Saya tiba di
masjid ketika Khotib sudah memulai khotbah. Seusai mendirikan sholat sunat di
halaman masjid, saya bergeser ke tangga serambi masjid, duduk di sana menghadap
keluar masjid. Di halaman, di bawah terik matahari, ratusan orang duduk dengan
khidmat mendegarkan kotbah. Topiknya sederhana, kaidah dan keutamaan sholat
Jumat. Khotib mewartakan bahwa seorang Muslim yang sempurna sholat Jumatnya
adalah yang datang ke masjid dengan langkah yang tidak terburu-buru, mengambil
tempat duduk dimana tersedia buatnya, tidak memaksakan diri melangkahi jamaah
lain yang sudah duduk, kemudian duduk tenang mendengarkan khotbah.
Dibawakan
dengan intonasi suara yang membuat mata saya terhindar dari kantuk. Ringkas,
padat, tak sampai setengah jam pun khutbah itu usai.
Tiba-tiba
pandangan saya tertuju pada seorang pria bertubuh pendek yang baru tiba di
masjid. Dia mengenakan peci dan berkaca mata minus. Wajahnya amat familiar,
karena dia adalah seorang menteri yang latar belakangnya berasal dari
organisasi keagamaan terbesar di negeri ini. Dia datang dikawal empat pria,
salah satunya tinggi besar.
Celingukan
melihat bentangan sajadah di halaman masjid yang sudah terisi penuh, rombongan itu
memilih berbelok ke halaman samping masjid, belakang papan nama.

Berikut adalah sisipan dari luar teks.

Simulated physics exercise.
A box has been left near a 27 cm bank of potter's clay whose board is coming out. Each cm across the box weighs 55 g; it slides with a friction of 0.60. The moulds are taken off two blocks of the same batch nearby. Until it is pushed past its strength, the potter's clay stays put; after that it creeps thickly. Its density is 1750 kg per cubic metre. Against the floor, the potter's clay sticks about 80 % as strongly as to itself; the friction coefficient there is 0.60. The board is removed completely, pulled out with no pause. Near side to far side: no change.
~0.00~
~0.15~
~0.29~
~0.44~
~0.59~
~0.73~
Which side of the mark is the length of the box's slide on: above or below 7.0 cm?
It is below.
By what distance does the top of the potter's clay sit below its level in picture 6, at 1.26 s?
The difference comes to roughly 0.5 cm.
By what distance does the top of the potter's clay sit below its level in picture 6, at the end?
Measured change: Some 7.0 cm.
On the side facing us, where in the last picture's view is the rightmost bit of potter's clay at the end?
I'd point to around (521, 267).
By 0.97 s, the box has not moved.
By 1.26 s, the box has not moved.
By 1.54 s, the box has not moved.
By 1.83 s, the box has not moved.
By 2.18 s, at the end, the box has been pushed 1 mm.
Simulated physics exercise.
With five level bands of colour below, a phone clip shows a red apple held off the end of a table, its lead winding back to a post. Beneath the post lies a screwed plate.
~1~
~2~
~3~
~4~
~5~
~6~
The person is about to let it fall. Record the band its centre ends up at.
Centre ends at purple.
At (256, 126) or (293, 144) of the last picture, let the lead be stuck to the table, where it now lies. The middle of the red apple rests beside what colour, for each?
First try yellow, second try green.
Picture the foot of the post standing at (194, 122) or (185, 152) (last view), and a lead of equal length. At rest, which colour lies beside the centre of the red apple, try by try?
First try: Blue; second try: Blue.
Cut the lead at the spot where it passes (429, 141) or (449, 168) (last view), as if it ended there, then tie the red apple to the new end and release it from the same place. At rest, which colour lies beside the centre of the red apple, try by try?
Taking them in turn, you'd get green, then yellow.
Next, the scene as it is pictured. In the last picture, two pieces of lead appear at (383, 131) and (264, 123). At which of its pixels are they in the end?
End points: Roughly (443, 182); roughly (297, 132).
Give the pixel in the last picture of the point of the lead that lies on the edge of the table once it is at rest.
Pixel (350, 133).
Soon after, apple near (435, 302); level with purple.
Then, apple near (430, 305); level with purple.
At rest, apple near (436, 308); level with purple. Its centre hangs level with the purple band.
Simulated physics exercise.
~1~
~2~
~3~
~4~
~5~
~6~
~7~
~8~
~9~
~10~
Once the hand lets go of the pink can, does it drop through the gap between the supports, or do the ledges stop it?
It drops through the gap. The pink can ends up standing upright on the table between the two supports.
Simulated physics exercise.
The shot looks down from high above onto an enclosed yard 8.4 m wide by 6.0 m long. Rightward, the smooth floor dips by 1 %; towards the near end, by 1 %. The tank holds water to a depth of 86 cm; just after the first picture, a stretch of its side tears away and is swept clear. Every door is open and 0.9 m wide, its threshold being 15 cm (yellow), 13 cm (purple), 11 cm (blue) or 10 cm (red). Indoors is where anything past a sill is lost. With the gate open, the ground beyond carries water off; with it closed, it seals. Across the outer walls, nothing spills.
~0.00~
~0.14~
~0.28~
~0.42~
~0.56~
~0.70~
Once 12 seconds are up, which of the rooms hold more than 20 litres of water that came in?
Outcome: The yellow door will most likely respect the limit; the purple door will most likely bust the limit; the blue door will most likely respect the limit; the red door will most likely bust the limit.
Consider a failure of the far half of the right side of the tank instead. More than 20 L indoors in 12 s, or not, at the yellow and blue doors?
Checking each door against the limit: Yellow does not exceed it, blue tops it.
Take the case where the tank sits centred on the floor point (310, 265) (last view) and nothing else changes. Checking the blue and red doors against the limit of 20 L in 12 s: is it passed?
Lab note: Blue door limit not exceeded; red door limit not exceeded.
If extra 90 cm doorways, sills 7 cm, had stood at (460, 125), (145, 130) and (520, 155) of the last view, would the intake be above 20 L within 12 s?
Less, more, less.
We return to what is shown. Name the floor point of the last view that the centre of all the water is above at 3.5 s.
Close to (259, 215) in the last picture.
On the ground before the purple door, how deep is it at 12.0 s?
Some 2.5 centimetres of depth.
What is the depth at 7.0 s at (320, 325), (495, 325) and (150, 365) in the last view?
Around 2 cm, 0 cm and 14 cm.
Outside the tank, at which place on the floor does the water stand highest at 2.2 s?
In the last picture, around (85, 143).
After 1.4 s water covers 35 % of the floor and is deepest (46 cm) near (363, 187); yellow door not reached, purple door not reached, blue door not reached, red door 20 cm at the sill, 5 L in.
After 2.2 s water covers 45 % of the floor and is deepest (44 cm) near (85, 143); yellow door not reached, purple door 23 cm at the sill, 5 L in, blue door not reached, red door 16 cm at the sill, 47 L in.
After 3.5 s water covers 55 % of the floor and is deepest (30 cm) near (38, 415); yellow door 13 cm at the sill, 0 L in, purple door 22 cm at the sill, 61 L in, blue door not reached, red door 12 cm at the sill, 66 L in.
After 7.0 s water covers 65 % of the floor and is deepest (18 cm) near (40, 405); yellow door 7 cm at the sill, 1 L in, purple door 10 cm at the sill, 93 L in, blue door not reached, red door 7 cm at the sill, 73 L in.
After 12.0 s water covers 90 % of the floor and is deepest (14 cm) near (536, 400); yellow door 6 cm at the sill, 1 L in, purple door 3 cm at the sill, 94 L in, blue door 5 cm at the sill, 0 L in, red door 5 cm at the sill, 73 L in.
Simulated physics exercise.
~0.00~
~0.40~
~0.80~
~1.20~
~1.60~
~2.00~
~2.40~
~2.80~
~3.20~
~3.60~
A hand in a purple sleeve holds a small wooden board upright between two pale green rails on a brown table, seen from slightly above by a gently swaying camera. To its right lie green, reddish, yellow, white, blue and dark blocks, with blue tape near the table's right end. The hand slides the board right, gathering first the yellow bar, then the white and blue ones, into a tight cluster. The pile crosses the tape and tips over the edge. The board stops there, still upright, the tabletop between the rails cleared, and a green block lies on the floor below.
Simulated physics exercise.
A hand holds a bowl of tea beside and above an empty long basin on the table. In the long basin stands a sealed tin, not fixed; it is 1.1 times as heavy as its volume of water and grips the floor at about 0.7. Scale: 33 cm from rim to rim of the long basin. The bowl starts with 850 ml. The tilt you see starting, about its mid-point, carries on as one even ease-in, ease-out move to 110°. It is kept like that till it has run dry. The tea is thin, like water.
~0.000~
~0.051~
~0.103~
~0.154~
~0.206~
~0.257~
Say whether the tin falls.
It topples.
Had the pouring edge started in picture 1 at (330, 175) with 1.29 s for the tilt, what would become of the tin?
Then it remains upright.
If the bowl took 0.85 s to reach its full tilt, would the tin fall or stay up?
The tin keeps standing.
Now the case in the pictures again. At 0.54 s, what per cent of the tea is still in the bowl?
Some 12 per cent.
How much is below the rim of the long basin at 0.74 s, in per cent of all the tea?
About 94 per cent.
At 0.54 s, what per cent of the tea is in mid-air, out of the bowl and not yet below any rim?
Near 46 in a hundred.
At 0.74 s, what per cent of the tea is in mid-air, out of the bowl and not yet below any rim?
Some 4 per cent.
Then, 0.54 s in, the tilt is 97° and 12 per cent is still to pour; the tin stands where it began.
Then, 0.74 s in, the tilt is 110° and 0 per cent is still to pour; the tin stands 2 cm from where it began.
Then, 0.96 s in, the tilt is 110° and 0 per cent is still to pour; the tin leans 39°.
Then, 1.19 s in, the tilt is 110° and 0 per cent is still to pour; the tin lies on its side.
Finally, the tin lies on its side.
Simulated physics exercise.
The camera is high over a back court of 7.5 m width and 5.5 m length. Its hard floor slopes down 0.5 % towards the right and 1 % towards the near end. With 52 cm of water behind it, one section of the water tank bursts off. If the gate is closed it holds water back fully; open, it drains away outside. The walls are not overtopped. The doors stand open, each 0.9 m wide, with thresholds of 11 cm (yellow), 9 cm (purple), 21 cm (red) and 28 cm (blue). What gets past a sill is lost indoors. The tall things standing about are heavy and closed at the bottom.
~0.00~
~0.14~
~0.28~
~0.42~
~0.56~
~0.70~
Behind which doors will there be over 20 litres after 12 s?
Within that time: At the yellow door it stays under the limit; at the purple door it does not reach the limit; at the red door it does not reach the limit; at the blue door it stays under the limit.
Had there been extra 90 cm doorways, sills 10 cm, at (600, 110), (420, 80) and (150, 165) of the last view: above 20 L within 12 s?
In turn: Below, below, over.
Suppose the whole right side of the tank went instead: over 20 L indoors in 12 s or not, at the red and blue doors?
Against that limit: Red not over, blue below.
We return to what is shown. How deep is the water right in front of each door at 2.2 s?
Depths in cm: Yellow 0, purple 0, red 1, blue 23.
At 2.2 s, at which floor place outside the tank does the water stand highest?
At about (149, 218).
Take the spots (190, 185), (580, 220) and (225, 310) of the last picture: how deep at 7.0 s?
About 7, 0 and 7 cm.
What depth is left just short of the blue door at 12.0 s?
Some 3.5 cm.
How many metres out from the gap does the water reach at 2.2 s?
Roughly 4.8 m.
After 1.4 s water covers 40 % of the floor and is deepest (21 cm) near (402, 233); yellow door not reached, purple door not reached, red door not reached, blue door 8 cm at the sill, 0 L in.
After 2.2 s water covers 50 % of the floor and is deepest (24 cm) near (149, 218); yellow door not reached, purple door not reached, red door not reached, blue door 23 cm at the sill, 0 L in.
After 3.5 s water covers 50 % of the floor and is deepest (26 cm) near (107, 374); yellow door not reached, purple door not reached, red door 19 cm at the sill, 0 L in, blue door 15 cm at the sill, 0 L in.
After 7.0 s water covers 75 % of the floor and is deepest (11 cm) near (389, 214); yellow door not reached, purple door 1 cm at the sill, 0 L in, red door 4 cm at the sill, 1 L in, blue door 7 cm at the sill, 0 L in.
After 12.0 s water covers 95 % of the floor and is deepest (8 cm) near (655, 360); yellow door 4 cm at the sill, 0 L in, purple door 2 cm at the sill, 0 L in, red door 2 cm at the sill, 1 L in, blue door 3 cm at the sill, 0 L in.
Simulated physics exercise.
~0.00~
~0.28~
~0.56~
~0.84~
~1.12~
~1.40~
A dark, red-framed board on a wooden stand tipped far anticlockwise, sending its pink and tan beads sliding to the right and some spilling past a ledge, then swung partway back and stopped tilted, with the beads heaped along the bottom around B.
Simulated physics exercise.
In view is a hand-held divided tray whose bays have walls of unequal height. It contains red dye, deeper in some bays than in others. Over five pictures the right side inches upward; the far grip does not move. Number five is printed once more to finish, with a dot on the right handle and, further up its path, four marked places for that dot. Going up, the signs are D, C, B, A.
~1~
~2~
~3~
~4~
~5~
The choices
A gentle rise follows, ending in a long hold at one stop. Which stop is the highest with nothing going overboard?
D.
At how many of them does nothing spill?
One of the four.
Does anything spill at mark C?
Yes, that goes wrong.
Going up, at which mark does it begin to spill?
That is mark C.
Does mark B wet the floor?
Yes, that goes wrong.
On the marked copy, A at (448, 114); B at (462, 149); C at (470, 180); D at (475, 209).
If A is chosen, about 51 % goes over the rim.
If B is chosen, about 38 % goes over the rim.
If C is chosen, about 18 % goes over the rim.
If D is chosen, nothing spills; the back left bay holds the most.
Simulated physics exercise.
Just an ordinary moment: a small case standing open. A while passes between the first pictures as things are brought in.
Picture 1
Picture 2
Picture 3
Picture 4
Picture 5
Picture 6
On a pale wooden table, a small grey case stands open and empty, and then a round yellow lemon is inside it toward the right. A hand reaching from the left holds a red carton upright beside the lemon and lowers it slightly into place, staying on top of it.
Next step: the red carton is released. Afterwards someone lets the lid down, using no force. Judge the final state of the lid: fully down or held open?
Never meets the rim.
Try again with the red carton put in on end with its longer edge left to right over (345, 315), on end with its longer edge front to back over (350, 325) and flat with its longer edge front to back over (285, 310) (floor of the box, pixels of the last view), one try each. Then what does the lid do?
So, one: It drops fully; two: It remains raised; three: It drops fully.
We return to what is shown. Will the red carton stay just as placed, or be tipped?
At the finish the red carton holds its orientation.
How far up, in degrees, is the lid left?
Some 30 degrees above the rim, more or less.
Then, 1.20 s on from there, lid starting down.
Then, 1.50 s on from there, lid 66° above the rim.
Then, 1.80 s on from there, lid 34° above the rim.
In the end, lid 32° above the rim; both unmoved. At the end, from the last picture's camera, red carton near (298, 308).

Untuk mencapai
halaman itu, mereka harus melewati ratusan pasang alas kaki jamaah yang sudah
duluan tiba. Saya terhenyak, pria berpeci itu dengan acuhnya menginjak-injak
alas kaki para jamaah. Sendal kulit warna coklat itu dia pakrir di tangga
halaman yang harusnya sudah masuk area suci.
Di halaman
samping itu tidak tersedia alas lantai. Para pengawalnya sibuk mencarikan alas.
Seorang pengurus masjid tergopoh-gopoh memanggul karpet yang beratnya sekitar
10 kilogram, segera menggelarnya sedemikian rupa.
Sholat Jumat
lantas segera dimulai. Saya merangsek masuk ke dalam masjid, melewati jamaah
yang malas bergeser ke depan meski barisan depannya nyata-nyata kosong. Saya
bersebelahan dengan pria muda berbadan agak subur. Jenggotnya tergerai
sepanjang 7 centimeter. Konsentrasi rakaat ke dua saya agak terganggu dengan
polah pria sebelah kiri saya ini. Ketika berdiri dari sujud, tangannya sibuk
merapikan bajunya dengan menarik-narik ujung baju bagian bawah. Sejenak
kemudian ketika sudah bersedekap, beberapa kali dia mengusap-usap muka dengan
kedua telapak tangannya. Bahkan di posisi i'tidal-pun dia sempat-sempatnya
kembali merapikan bajunya. Saya jadi berfikir, mungkin dia sedang membayangkan
ada cermin di punggung jamaah depannya.
Ketika saya
keluar masjid, halaman samping itu telah kosong. Menyisakan karpet merah yang
belum dilipat.
Saya segera
menuju belakang kantor untuk mencari makan siang. Pilihan saya jatuh pada gulai
sapi. Sembari menunggu pesanan saya tiba, saya ngunandika, latar belakang dan
penampilan seseorang tidaklah jadi jaminan atas nilai akhlak seseorang.
Wassalam.
Teras samping
kantor, 13 September 2013, 13:06:45 WIB.